Wednesday, October 14, 2009
Lost and Found, Part 31 of 78
TEXT: "But when he came to himself, he said, How many of my father’s hired servants have bread enough and to spare, and I perish with hunger! I will arise and go to my father, and will say to him, ‘Father, I have sinned against heaven and before you, and I am no longer worthy to be called your son. Make me like one of your hired servants.' And he arose and came to his father. But when he was still a great way off, his father saw him and had compassion, and ran and fell on his neck and kissed him" (Luke 15:17-20).
IDEA: A sense of need can lead to ill-defined remorse which can lead to repentance.
One way that educators do their work today is through “case studies.” Professors and students study actual situations and draw principles from those situations that apply to similar situations they will face.
Jesus gives us a case study in repentance in Luke 15, the story of the prodigal son. He describes a young man who decided he was sick of home and that he wanted to travel to a far country.
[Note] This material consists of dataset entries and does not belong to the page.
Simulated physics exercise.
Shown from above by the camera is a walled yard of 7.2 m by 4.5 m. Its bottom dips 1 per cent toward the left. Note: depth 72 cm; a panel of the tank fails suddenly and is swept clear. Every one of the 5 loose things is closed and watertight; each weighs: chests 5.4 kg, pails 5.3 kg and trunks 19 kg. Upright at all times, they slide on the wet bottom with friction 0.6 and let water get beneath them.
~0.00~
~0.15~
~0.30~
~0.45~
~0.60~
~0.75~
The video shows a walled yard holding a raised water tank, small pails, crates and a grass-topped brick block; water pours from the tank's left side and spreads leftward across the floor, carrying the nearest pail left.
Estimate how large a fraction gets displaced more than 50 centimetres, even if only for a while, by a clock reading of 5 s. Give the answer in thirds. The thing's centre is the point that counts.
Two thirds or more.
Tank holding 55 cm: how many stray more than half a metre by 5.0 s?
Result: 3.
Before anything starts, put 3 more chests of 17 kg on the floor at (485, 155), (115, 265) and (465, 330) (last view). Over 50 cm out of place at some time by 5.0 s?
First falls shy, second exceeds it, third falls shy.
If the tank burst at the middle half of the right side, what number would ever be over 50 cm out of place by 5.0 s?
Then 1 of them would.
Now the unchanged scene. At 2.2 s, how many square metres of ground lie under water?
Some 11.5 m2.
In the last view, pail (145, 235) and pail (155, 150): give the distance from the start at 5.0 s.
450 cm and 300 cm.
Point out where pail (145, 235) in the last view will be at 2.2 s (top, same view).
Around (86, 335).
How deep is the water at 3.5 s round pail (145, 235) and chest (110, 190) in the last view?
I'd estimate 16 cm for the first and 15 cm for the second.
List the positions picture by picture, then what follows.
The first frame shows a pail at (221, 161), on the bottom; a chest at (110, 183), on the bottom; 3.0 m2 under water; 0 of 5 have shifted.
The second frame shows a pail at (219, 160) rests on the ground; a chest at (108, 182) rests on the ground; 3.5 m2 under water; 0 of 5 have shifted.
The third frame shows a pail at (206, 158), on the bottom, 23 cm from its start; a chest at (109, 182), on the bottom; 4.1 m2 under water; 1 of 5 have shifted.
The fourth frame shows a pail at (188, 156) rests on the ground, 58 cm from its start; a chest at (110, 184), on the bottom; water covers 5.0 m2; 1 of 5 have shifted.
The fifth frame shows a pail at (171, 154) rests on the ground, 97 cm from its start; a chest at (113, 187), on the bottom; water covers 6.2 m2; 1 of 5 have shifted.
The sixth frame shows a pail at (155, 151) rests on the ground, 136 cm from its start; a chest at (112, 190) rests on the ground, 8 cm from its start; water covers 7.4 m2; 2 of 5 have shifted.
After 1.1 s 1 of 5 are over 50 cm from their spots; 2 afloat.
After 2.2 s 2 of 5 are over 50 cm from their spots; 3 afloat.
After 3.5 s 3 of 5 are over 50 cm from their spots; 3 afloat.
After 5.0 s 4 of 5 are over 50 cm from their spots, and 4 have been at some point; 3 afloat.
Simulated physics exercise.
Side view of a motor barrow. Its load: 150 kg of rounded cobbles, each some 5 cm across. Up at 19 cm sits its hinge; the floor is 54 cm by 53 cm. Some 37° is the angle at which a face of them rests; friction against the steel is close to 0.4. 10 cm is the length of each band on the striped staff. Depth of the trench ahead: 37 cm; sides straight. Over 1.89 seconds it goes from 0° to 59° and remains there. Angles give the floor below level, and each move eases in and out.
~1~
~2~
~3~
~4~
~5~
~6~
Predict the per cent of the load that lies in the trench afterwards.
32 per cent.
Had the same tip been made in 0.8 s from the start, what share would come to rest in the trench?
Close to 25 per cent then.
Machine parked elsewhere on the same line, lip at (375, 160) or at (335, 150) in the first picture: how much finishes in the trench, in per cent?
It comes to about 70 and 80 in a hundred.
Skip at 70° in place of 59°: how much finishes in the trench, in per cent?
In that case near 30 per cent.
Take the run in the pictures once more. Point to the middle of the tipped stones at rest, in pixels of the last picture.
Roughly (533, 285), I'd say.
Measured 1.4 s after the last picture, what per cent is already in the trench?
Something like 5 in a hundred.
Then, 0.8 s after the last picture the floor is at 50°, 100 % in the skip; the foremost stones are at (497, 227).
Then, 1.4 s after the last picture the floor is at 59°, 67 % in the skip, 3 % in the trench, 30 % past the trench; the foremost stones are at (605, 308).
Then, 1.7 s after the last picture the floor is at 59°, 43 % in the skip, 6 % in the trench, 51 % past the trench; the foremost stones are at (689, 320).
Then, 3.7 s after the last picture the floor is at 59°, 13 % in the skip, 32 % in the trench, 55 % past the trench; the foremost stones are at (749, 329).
He got his father to give him his share of the estate. The boy used it to finance his trip.
In the distant city, he squandered his father’s money. When he was out of funds, a severe famine arose in the country. The Jewish boy persuaded a citizen of that country to let him feed pigs and eat some of the pods fed to the animals. That was not enough to sustain him. Hungry and desperate, he sat in pig filth and “repented.” Jesus tells us about his plans to go back home in Luke 15:17-20:
But when he came to himself, he said, "How many of my father’s hired servants have bread enough and to spare, and I perish with hunger! I will arise and go to my father, and will say to him, ‘Father, I have sinned against heaven and before you, and I am no longer worthy to be called your son. Make me like one of your hired servants.' "
What problems did he have to deal with?
He had to face his father. What might that involve? He will ask to be a “hired servant.” That is not the same as a slave. He could save face and money to pay his father back.
He had to face his brother. He knows that everything left in the estate is legally signed over to his brother. The father has the right to feed whomever he likes until he dies. Whatever the father doesn’t use adds to the capital. He suspects that his brother isn’t eager to see him. As a “hired servant’ he can stay in the village. He won’t have to deal with his brother.
He has to face the people in the village. This could be the most difficult of all.
It is always difficult for an emigrant to return home unless he is a success.
He has offended the entire community by taking and selling his inheritance while his father is still living. He has squandered the money with the Gentiles. His entry into the village will be humiliating, even ruthless. He has insulted his father, sold the family resources, and lost all the money. “The pressures of a community in a tightly knit Near Eastern village have to be felt to be believed.” (Ken Bailey, p. 181)
To sum up: He plans to live in the village as a hired servant. He may be able to fulfill his responsibilities to his father, and the problem of any relationship with his brother is eliminated. He will have to face the mockery of the village as best he can. That is the price to pay.
He plans all this because he is starving in a pig sty in a distant country.
For the rabbis, repentance was primarily a work that someone did to win the favor of God.
Usually the idea of reparations was demanded and a determination to avoid all further sin.
J.D.M. Derrett, a Jewish commentator, in an article on this parable, says that because the boy wasn’t allowed to carry out his plan and make amends, the parable isn’t believable. This is its “fundamental weakness.”
Isn’t that also involved in the way we sometimes talk about repentance? Are we right?